The veracity of the state police document was assailed by Rep. David E. Bonior, who called it the "character assassination of a community … the kind of thing that went on during the McCarthy era."

The Michigan Democrat, whose district includes many Arab- Americans, told the Macomb County Daily newspaper that he intends to question the FBI about the information.

"We certainly want to stop terrorism," he was quoted yesterday as saying. "But I want to see some hard evidence."

Immigration has been a political hot potato in Michigan in recent years. Last year, Republican Sen. Spencer Abraham narrowly lost a re-election bid after activists criticized his pro-immigration stance.

In one 1999 ad targeted at Mr.
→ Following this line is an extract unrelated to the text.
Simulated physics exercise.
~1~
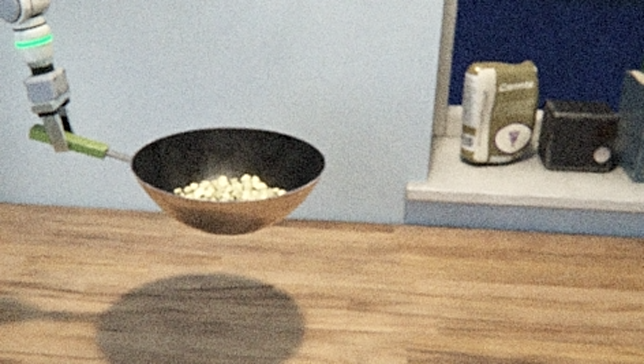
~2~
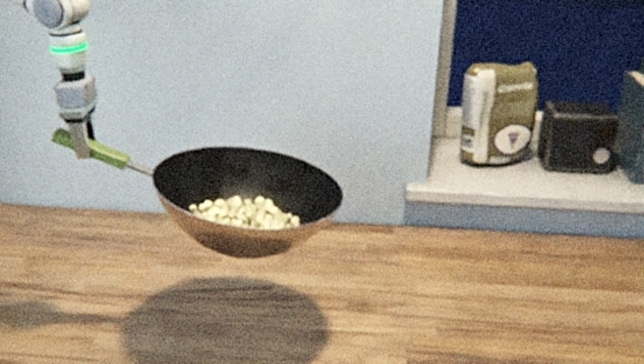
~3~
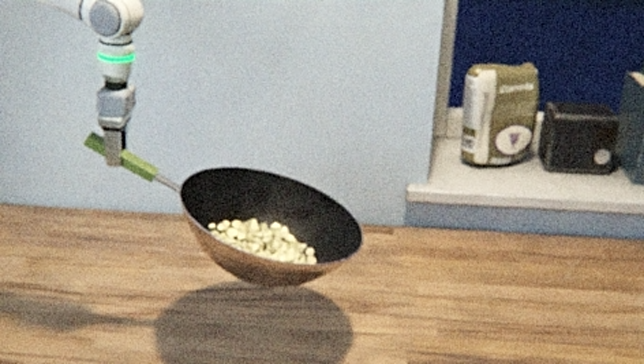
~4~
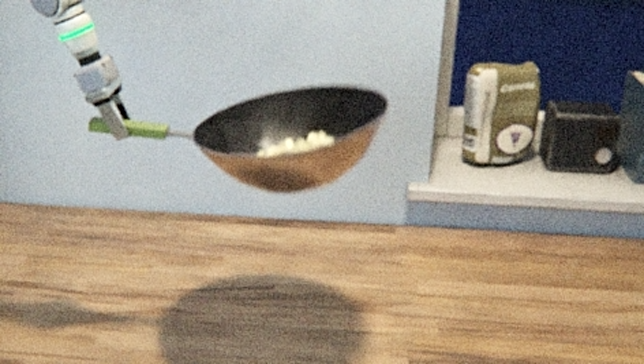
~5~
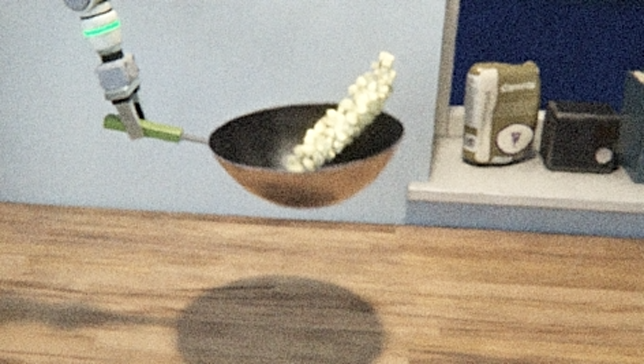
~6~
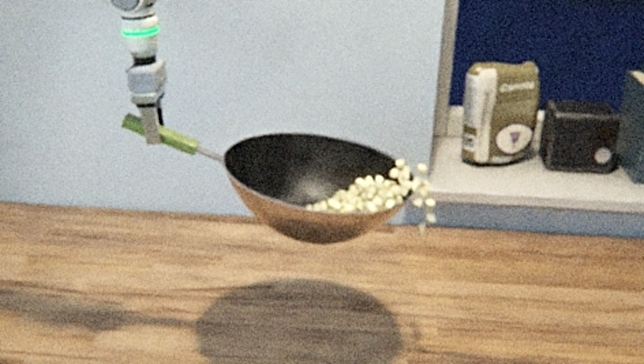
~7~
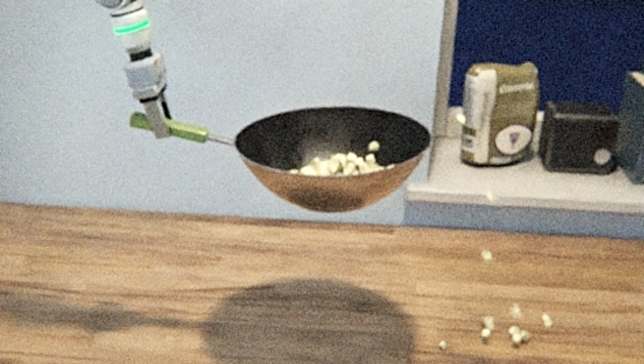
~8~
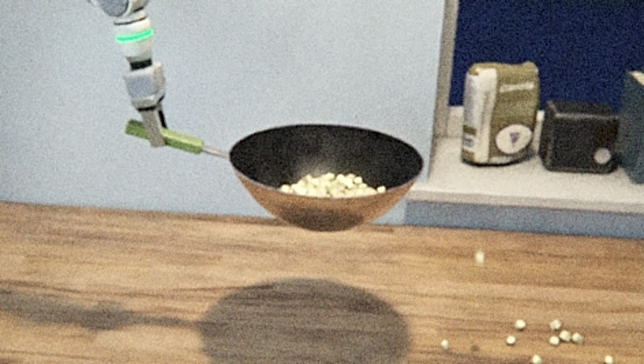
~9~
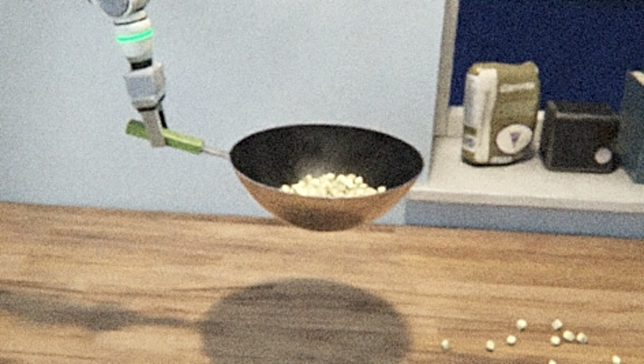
A robot arm holding a wok of small pale pieces by its green handle moved it right, dipped and tilted it, then swung it up and tossed them; most landed back inside, but several spilled over the right side onto the wooden table.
Abraham the son of Lebanese immigrants, who was the only Arab-American in the Senate the Federation for American Immigration Reform (FAIR) asked, "Why is a U.S. senator trying to make it easer for terrorists like Osama bin Laden to export their war of terror to any city street in America?"

Some Arab-American groups say they have been harassed since the Sept. 11 terrorist attacks.

"Now, with this kind of thing getting out, it can get worse," said Steve George, an attorney and first-generation American of Palestinian heritage. "I hope [state police] can explain what exactly they are talking about in this report."

The report has caused a "big, loud noise here," said a spokeswoman at the Arab-American and Chaldean Council, a service agency for Middle Eastern immigrants. "They better have something to tell us about the problem this is causing here."

State police officials have promised to meet with Arab-American leaders this week about the report. Democratic state Sen. Gary Peters said officials defend the report as accurate.

"It is a super-sensitive subject in this state," Mr. Peters said. "It is a magnet for attention. I asked the state police if this was substantiated. I was told it was confirmed by the FBI in Detroit."

Dearborn Police Chief Greg Guibord said federal and state officials have not told him of any terrorist activity. "If the state police and the FBI know something, they haven't shared it with me," he said.